Plaintiff next argues that the trial court erred in ordering Plaintiff to pay the equity line debt. I agree.

N.C. Gen. Stat. § 50-20 authorizes the trial court to distribute only marital and divisible property. N.C. Gen. Stat. § 50-20(a) (2009). “Separate property is not subject to equitable distribution.” Caudill v. Caudill, 131 N.C. App. 854, 855, 509 S.E.2d 246, 248 (1998). “Debts, as well as assets, must be classified as marital or separate property.” Fox v. Fox, 114 N.C. App. 125, 134, 441 S.E.2d 613, 618 (1994).

*228N.C. Gen. Stat. § 50-20(c) allows the trial court to make an unequal distribution of the marital and divisible property “[i]f the court determines that an equal division is not equitable].]” N.C. Gen. Stat. § 50-20(c) (2009). One factor the court is allowed to consider in making an unequal distribution is “[t]he income, property, and liabilities of each party at the time the division of property is to become effective.” Id. Thus, although the trial court may consider the parties’ separate property in its scheme of equitable distribution, the trial court is empowered to divide and distribute only the marital and divisible property. Id.

In the present case, the trial court found that “[t]he Wachovia Bank equity line account totaled $57,419.78 on the date of separation.

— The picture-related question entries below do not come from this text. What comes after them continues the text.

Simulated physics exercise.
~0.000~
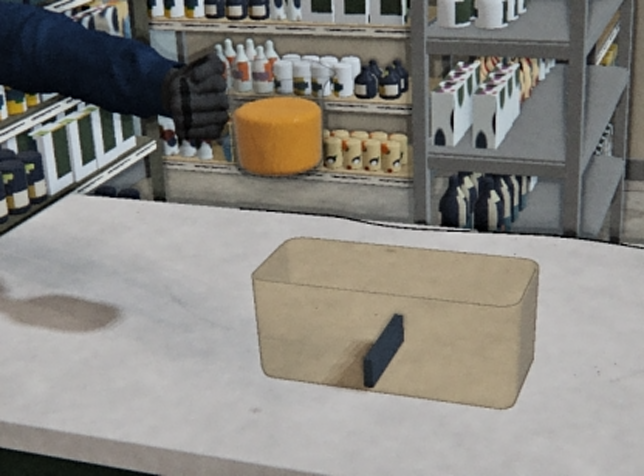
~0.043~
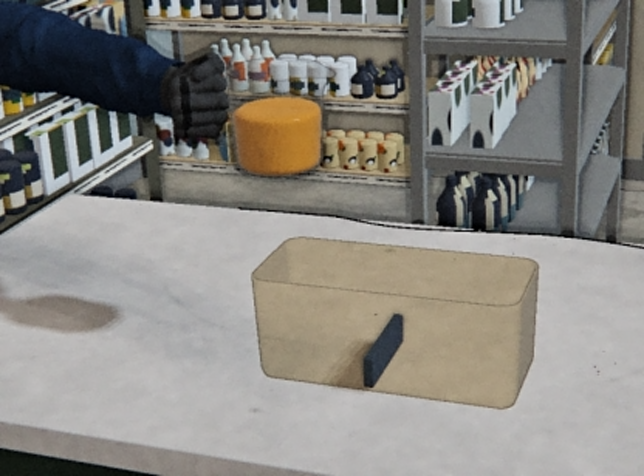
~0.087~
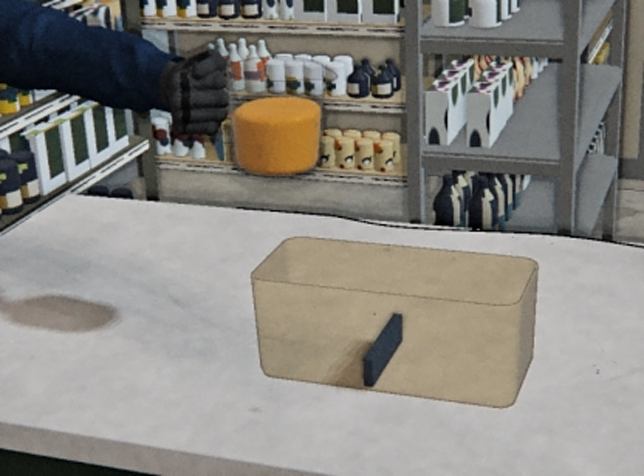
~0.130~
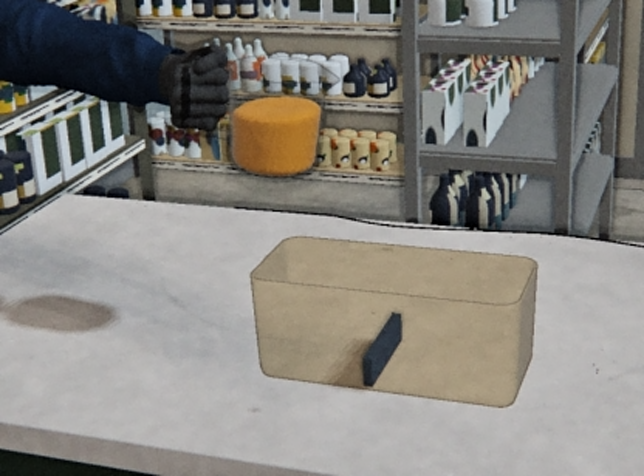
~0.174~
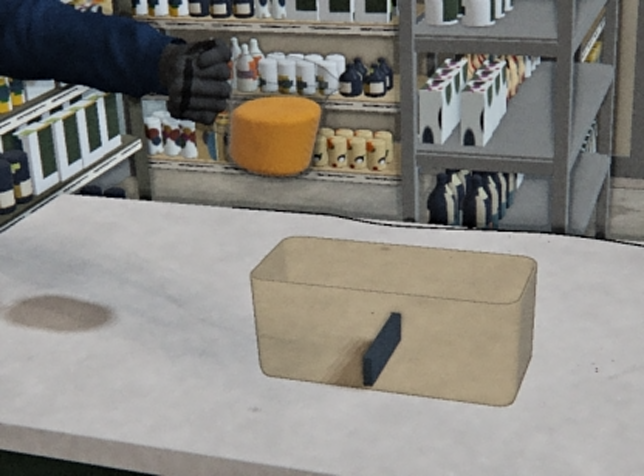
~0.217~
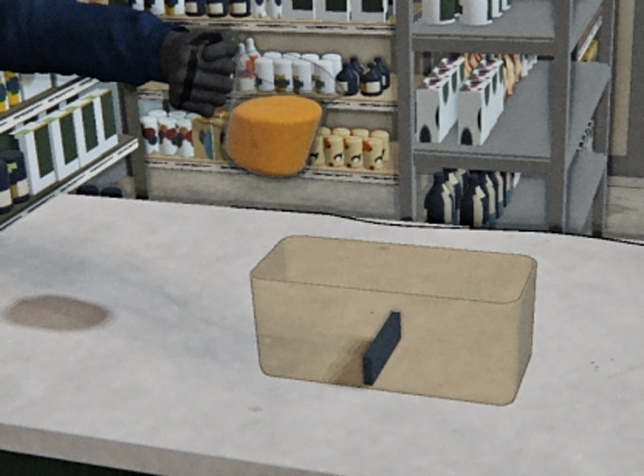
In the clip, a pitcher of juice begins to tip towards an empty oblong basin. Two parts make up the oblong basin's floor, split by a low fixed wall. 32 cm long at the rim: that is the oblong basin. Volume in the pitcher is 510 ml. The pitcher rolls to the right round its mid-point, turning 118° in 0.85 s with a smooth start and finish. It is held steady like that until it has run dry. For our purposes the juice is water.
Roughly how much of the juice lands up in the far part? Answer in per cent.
Around 59 %.
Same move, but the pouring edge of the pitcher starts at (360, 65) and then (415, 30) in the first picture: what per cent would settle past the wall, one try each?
85 then 70 %.
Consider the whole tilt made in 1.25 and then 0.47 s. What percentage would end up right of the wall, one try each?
Respectively 70 and 30 %.
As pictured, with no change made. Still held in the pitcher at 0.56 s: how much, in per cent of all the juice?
Fraction remaining: Approx. 78 per cent.
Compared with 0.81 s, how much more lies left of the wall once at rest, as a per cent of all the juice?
It comes to some 22 per cent.
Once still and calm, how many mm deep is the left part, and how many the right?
I'd say close to 12 mm on the left, close to 14 mm on the right.
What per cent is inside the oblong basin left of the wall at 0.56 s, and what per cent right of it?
About 1 left, 0 right.
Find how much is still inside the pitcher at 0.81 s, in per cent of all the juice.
Close to 12 in a hundred.
Then, 0.56 s in, the tilt is 87° and 78 per cent is still to pour, 1 is left of the wall and 0 right of it.
Then, 0.81 s in, the tilt is 117° and 11 per cent is still to pour, 17 is left of the wall and 52 right of it.
Then, 1.07 s in, the tilt is 118° and 0 per cent is still to pour, 39 is left of the wall and 58 right of it.
Then, 1.35 s in, the tilt is 118° and 0 per cent is still to pour, 40 is left of the wall and 59 right of it.
Finally, 40 per cent lies left of the wall, 59 right of it and 2 outside.
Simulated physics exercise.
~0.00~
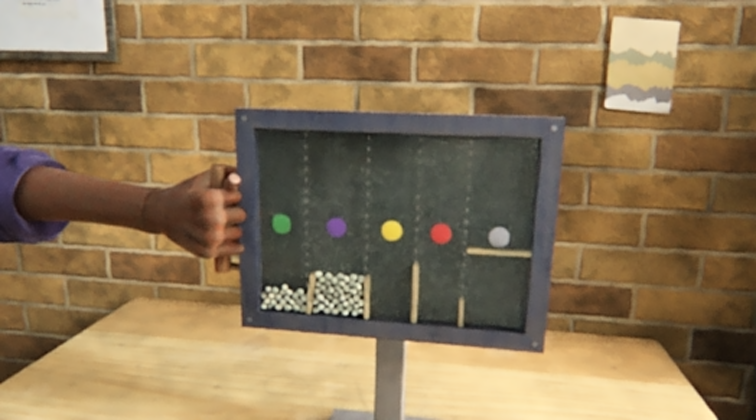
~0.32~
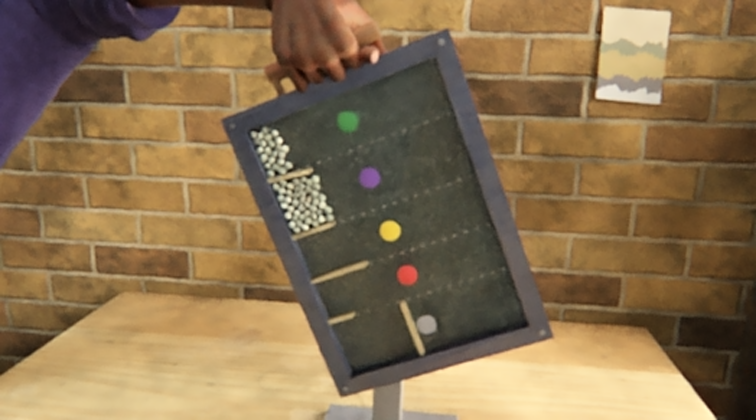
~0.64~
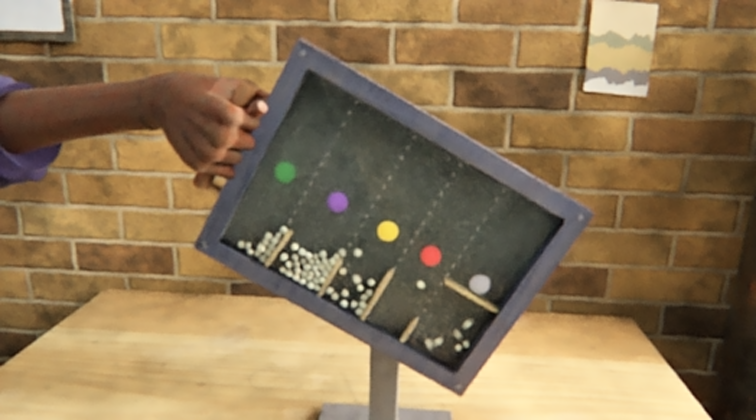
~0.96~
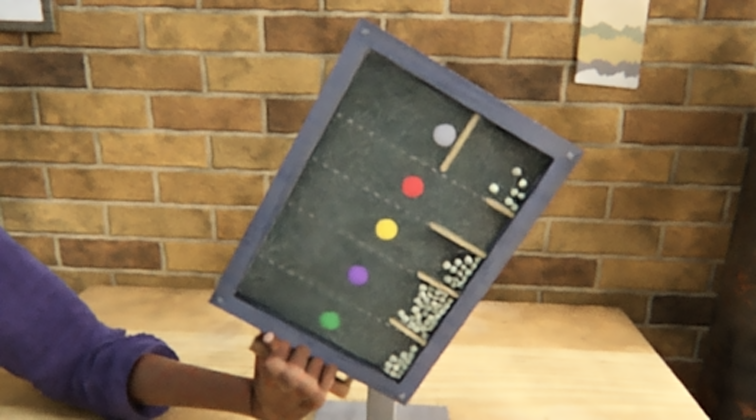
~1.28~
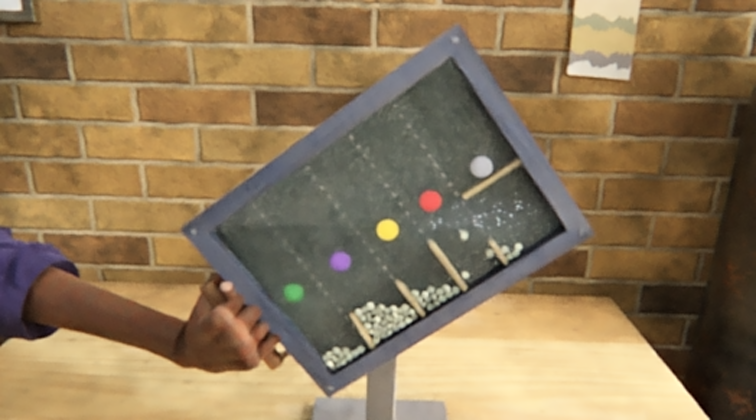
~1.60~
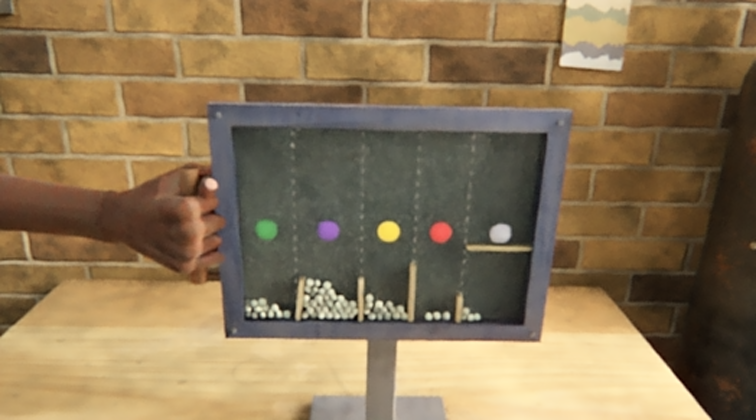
In the video, a hand tips a framed panel of small white balls steeply clockwise, then anticlockwise, and returns it to level; balls spill rightward over low dividers, ending mostly in the purple strip, with some under green and yellow and few under red and grey.
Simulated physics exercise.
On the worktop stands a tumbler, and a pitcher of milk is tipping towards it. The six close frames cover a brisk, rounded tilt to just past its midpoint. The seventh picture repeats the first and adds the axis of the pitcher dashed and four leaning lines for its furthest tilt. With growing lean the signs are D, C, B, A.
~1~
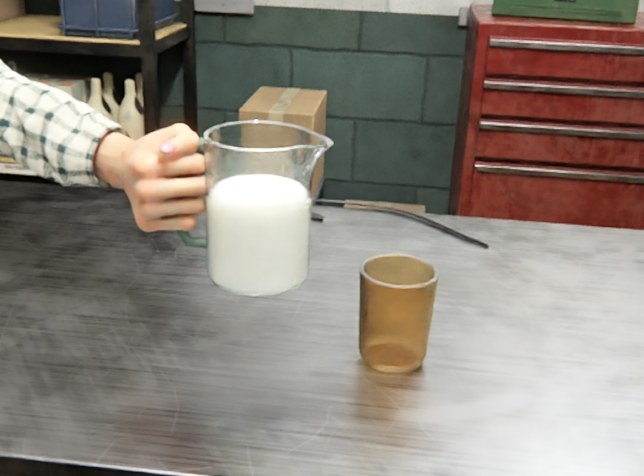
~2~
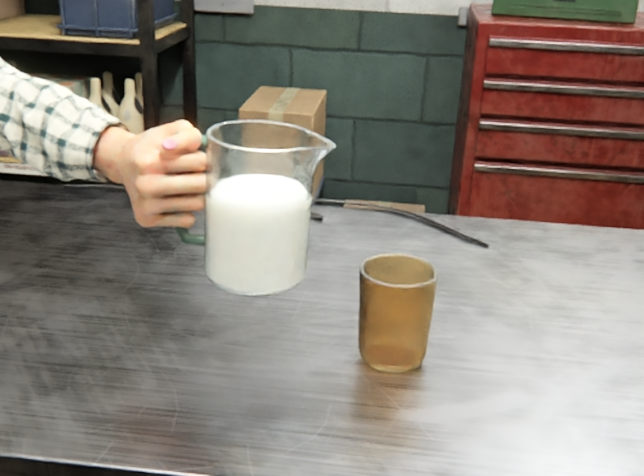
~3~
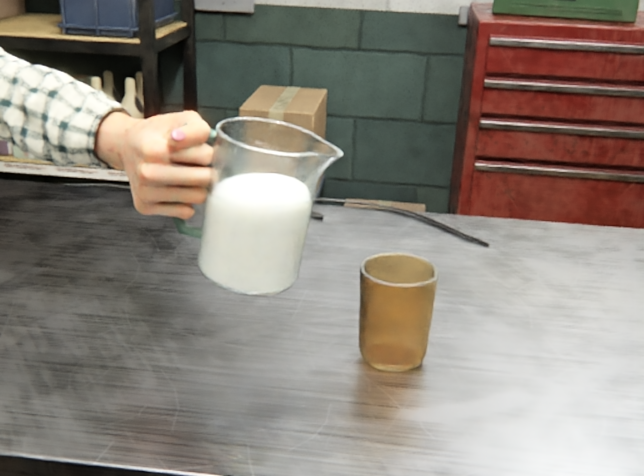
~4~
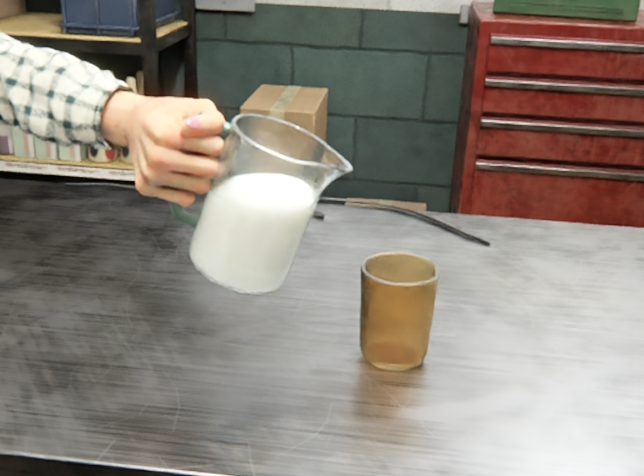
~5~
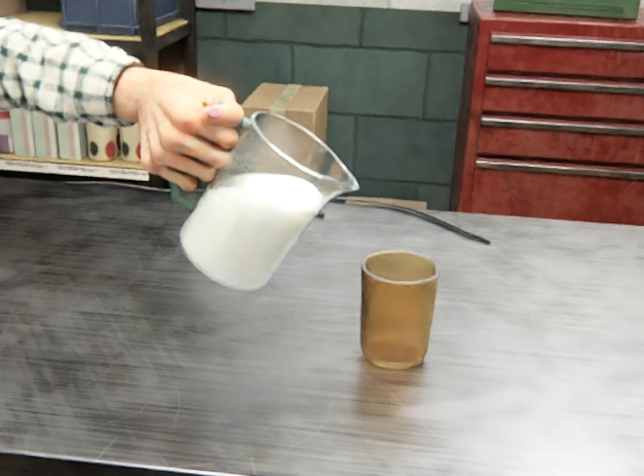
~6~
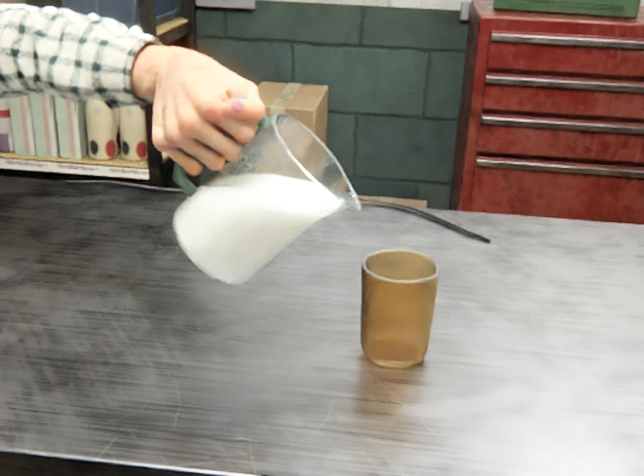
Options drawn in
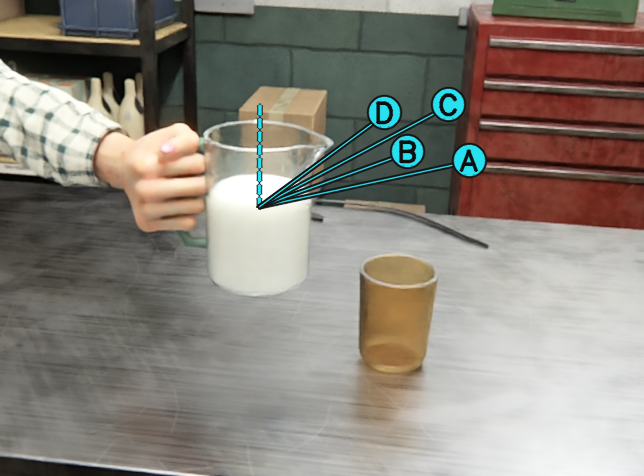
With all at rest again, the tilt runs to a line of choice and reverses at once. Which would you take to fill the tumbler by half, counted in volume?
Choose B.
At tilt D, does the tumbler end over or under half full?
Under half.
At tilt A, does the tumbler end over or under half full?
Over half.
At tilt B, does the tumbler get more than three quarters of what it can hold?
No.
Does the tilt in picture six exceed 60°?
No.
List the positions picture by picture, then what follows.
Upright, lip at (331, 143); rim of the tumbler round (399, 269); nothing has left yet.
Tipped about 2°, lip at (333, 146); nothing has left yet.
Tipped about 9°, lip at (341, 154); nothing has left yet.
Tipped about 19°, lip at (350, 168); nothing has left yet.
Tipped about 31°, lip at (357, 187); nothing has left yet.
Tipped about 44°, lip at (359, 207); nothing has left yet.
On the marked copy, A at (452, 165); B at (391, 158); C at (433, 113); D at (372, 124).
For tilt A, the tumbler ends with about 73 % of what it can hold; 6 % of the milk is spilt.
For tilt B, the tumbler ends with about 52 % of what it can hold.
For tilt C, the tumbler ends with about 26 % of what it can hold.
For tilt D, the tumbler ends with about 9 % of what it can hold.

Of that amount, $51,000.00 was the Defendant’s separate debt. . . .” Notwithstanding, the trial court directed Plaintiff to pay that debt, noting that “[Plaintiff’s] obligation to do so was considered as a major factor for an unequal distribution.” Plaintiff now argues that the trial court exceeded its authority under the statute in distributing to him what is in effect Defendant’s separate property.

In support of the order, Defendant adverts to the unequal distribution of the marital property. Defendant points, however, to no statutory provision authorizing the trial court to distribute one party’s separate property to the other. Indeed, the statute contains no such provision. See N.C. Gen. Stat. § 50-20 (2009).

I conclude from this that the trial court erred in distributing to Plaintiff Defendant’s $51,000 debt.

. Friend-Novorska v. Novorska, 131 N.C. App. 508, 511, 507 S.E.2d 900, 902 (1998).